The challenge of finding specific results

Second, there is the problem of discovery of results.  Finding journal articles has become easier today with online key word searches relative to past methods of rummaging through library catalogs and searching dusty stacks of journals in library basements.  However, it is still not good enough and is tremendously compromised by the structure of journal articles.  A journal article must have a particular length and ‘good’ articles tell a story.  Often this will mean that an article does not just contain one result but many results. Furthermore, a collection of results must be woven into a linear story even though it may have many directions.  Nonetheless authors have to choose only one main point to communicate in the title, and provide key words relevant to this main point.  Figure 6, panel C which may not speak to the main point, but contain something exceptionally important in another context, will never be found in any search and most likely submerge into oblivion.
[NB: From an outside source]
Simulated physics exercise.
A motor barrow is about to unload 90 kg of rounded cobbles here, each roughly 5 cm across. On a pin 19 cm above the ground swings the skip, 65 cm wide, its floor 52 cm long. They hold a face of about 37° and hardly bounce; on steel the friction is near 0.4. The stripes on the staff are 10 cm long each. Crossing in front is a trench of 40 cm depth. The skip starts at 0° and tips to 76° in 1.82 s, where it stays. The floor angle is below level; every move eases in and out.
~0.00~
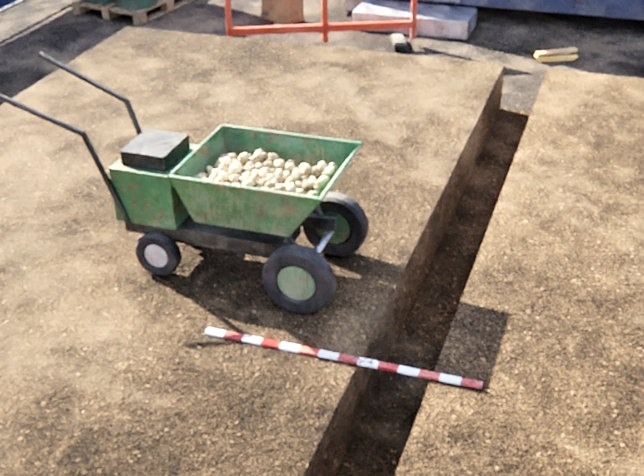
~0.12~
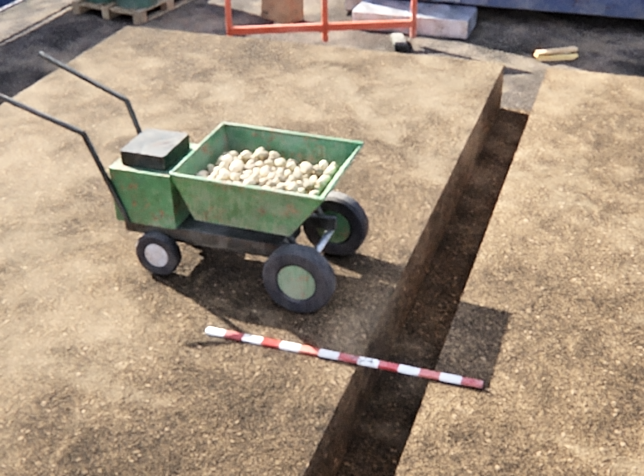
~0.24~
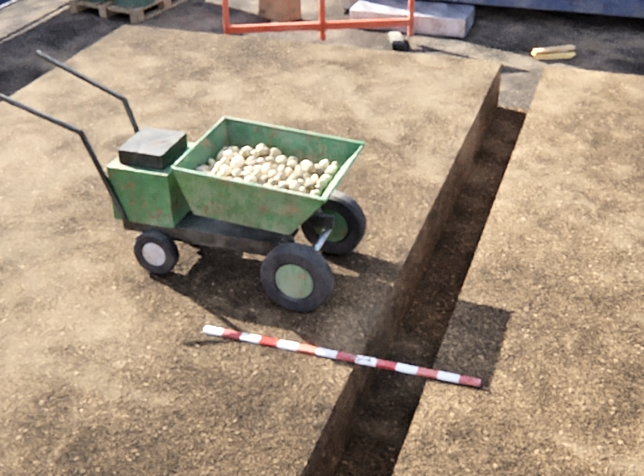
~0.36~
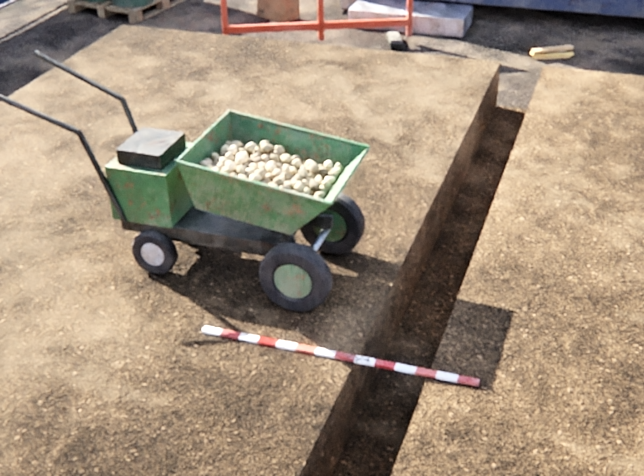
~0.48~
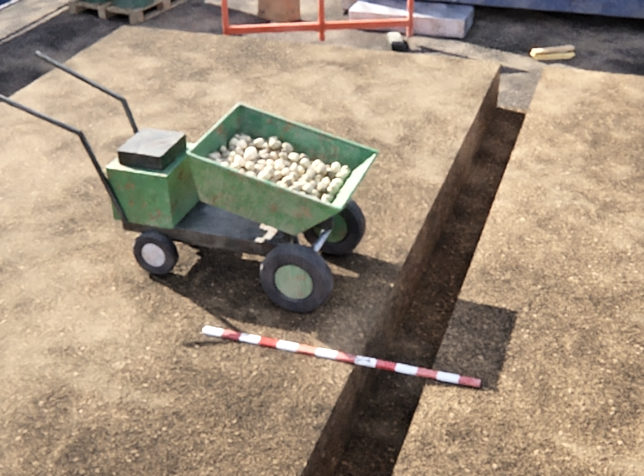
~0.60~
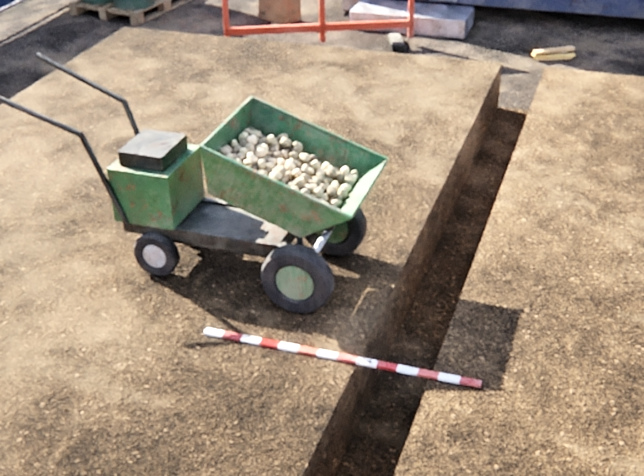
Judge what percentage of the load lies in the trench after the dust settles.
About 84 %.
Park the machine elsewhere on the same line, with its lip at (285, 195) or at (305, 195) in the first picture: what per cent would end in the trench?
The first start gives about 100 per cent, the second about 100.
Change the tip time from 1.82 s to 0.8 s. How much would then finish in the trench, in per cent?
About 60 percent, I'd say.
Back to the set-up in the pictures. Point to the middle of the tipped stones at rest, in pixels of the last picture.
Around (431, 350).
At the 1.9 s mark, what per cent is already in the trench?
About 55 per cent by then.
After 1.4 s the floor is at 64°; 100 % in the skip; the foremost stones are at (413, 247).
After 1.9 s the floor is at 76°; 35 % in the skip, 53 % in the trench, 12 % past the trench; the foremost stones are at (517, 319).
After 2.3 s the floor is at 76°; 9 % in the skip, 75 % in the trench, 16 % past the trench; the foremost stones are at (556, 325).
After 4.2 s the floor is at 76°; 0 % in the skip, 84 % in the trench, 16 % past the trench; the foremost stones are at (565, 328).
Lost results and wasted public funding

Finally, if no one can know the literature, and its validity, then how exactly does all this knowledge benefit mankind? Not unlike consumer products, what reaches the public (and scientific community) is now based more on marketing than scientific merit.  It has to do with which Universities and journals have more active PR efforts and who knows and can endorse the work being marketed, which in turn has to do with who the authors know and which meetings they attend and the visibility they can drum up, which in turn has to do with funding available for this peripheral activity.  Consequently some 1% of the papers get all the attention and 99% slip into oblivion, unread and forgotten.  That’s a lot of wasted public funding and human effort.  Moreover, in most endorsements (or conversely critiques), since neither the reviewers, the editors or the endorsers have actually looked at the data quality or made sure there is no error in the code or got into the nuances of parameters chosen in the analysis, they are most often coming forth with heuristic judgements at best, which then perpetuate.

Moving towards a solution

So what is the solution?  While some journals such as eLife and PLOS require data to be made available and have begun to talk about replicability, none  solve the problems of discovery and validation of scientific results.  In my view, the journal article is no longer the right format for scientific publishing.  It is too complicated, forces linearity where it is not always appropriate, makes the discovery of individual results difficult, and makes the association of multiple datasets to one paper a hairy process for anyone to process (as we have found out as we aggregate public datasets into Brainbase). Rather the format of the scientific publishing has to move away from the journal article and more towards archives of structured, searchable individual results linked with associated data and code, and ultimately linked with one another so that webs of linked results can be explored.